Ci sono eventi che spesso capitano una sola volta nella vita. Questa è la prima cosa che passa nella mente di fronte al “Confidenziale” di Federico Fiumani, voce e chitarra dei Diaframma da una vita, solista in questi casi. Uno spettacolo in cui sul palco ci sono solo lui e la sua Fender, davanti a una platea molto ristretta. Quello che ne esce fuori è qualcosa di più unico che raro, in cui le barriere tra musicista e pubblico sono quasi del tutto abbattute. È quello che è successo a Siena, quando la rassegna Indipendente è riuscito a portare un pezzo di storia della musica underground italiana davanti a pochi fortunati. Ne è uscito un live fulminante nella sua intensità, con l’aggiunta dei siparietti per cui Fiumani è sempre stato conosciuto, ma è stata anche l’occasione per parlare con chi la musica italiana l’ha attraversata nella sua interezza.
Prima di tutto come nasce Il Confidenziale di Fiumani?
«Se volevo suonare in piccoli locali, magari anche ristoranti, era la mia unica possibilità. È un modo per portare la mia musica dovunque».
Sei passato da cardine della scena new wave italiana degli anni Ottanta ad autore di culto dell’underground, nel mezzo cosa c’è stato?
«È stata una lunga storia di dischi e concerti, questi trent’anni sono stati completamente animati dalle esibizioni live e dagli album. Il pubblico che mi ha seguito nel mio percorso sono riuscito a conquistarlo proprio dal vivo e questo crea un legame speciale. Ho attraversato tre decadi della musica italiana, se prima nei Diaframma cantava un altro dall’89 sono diventato anche la voce del gruppo oltre a suonare la chitarra. Poi ho vissuto il riflusso della new wave negli anni novanta e in generale di tutta la musica italiana, fino alla riscoperta della canzone d’autore nei primi anni 2000. Sono stato uno dei primi a intraprendere questa via e il pubblico me lo ha riconosciuto».

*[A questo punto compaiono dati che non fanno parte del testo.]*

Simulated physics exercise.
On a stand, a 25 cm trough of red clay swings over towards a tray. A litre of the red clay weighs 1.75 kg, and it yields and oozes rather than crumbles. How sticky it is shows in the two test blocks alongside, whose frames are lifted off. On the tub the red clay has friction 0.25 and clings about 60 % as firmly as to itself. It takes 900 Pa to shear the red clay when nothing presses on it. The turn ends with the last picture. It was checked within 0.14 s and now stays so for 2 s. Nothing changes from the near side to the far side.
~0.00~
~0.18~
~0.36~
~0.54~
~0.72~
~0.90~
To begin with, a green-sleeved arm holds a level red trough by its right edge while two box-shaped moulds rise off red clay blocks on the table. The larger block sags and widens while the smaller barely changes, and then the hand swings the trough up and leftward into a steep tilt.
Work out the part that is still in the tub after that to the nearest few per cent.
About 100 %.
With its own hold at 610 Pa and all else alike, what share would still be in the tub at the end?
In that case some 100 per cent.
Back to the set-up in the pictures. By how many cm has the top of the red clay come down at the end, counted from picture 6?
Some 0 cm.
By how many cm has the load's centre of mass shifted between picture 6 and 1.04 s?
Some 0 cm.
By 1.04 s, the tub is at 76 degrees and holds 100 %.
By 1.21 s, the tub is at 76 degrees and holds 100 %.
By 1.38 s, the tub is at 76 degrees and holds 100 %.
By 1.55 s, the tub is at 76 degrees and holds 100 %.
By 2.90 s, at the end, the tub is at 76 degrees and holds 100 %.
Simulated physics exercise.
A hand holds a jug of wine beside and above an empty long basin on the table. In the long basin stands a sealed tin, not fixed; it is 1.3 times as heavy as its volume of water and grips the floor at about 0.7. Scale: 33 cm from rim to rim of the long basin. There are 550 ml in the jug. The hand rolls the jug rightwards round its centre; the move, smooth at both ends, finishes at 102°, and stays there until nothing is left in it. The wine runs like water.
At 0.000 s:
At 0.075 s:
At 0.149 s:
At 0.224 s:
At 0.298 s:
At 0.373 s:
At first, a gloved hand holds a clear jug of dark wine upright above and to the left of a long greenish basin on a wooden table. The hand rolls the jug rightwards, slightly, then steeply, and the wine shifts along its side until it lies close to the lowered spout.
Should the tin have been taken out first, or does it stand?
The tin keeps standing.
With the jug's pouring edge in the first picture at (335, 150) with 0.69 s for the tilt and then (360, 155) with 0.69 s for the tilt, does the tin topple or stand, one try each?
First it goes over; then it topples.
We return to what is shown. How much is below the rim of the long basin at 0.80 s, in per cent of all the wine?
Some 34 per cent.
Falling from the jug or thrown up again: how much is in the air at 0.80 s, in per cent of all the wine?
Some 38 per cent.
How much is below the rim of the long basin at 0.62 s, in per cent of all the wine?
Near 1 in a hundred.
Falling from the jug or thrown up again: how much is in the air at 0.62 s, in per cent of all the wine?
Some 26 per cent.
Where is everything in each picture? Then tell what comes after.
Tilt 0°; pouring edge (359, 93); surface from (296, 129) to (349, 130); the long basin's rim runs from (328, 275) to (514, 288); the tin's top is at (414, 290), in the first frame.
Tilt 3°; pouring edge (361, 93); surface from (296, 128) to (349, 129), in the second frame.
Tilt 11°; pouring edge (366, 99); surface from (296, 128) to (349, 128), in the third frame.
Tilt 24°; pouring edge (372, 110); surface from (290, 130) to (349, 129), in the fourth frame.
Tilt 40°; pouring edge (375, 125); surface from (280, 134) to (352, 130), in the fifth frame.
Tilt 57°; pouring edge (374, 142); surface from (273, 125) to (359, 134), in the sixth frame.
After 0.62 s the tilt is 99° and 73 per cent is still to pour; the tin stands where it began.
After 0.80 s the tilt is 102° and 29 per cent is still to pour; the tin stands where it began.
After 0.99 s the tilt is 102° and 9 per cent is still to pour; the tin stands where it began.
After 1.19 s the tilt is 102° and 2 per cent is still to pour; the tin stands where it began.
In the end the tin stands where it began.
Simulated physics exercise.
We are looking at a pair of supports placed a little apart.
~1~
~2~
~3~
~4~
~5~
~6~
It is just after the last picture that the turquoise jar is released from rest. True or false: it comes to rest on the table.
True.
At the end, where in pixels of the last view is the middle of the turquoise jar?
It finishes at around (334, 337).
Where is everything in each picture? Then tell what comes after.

Nel tuo ultimo album affermi “Questo gruppo è tutto quello che ho”, cosa sono per te i Diaframma?
«I Diaframma sono la mia ragione di vita, l’unica oserei dire, che nel tempo è diventata anche il mio lavoro».
La scena musicale italiana sembra non riuscire mai a innovarsi veramente, voi invece avevate intrapreso una strada diversa negli anni Ottanta, è così difficile?
«Per certi versi si perché i Diaframma sono stati un unicum nella musica rock italiana, ora è diventata una tendenza abbastanza diffusa e consolidata fare rock cantando in italiano, ma quando abbiamo iniziato noi non era affatto così. Da questo punto di vista ha avuto molta influenza il ritorno della musica cantautoriale, penso a musicisti come Dente o come Le Luci della Centrale Elettrica».
Il vostro pubblico è di nicchia ma incredibilmente fedele, cosa crea questo legame tra i Diaframma e i suoi ascoltatori?
«È vero, abbiamo un pubblico incredibile anche se non molto ampio. Credo che molto passi attraverso i concerti, perché come dicevo prima è dal vivo che siamo riusciti a conquistare chi ci segue. Questo tipo di rapporto non è effimero come la tendenza del momento, crea un vero legame tra musicista e spettatore, soprattutto duraturo».
La tua musica non è mai pretenziosa, anzi è semplice e diretta, anche in questo rappresenti un unicum in Italia.
«Lo devo alle mie radici punk, ma in un certo senso è come dovrebbe essere fatta l’autentica musica cantautoriale. Cerco di puntare al cuore dell’ascoltatore, diciamo che la mia è una via di mezzo tra punk e canzone d’autore».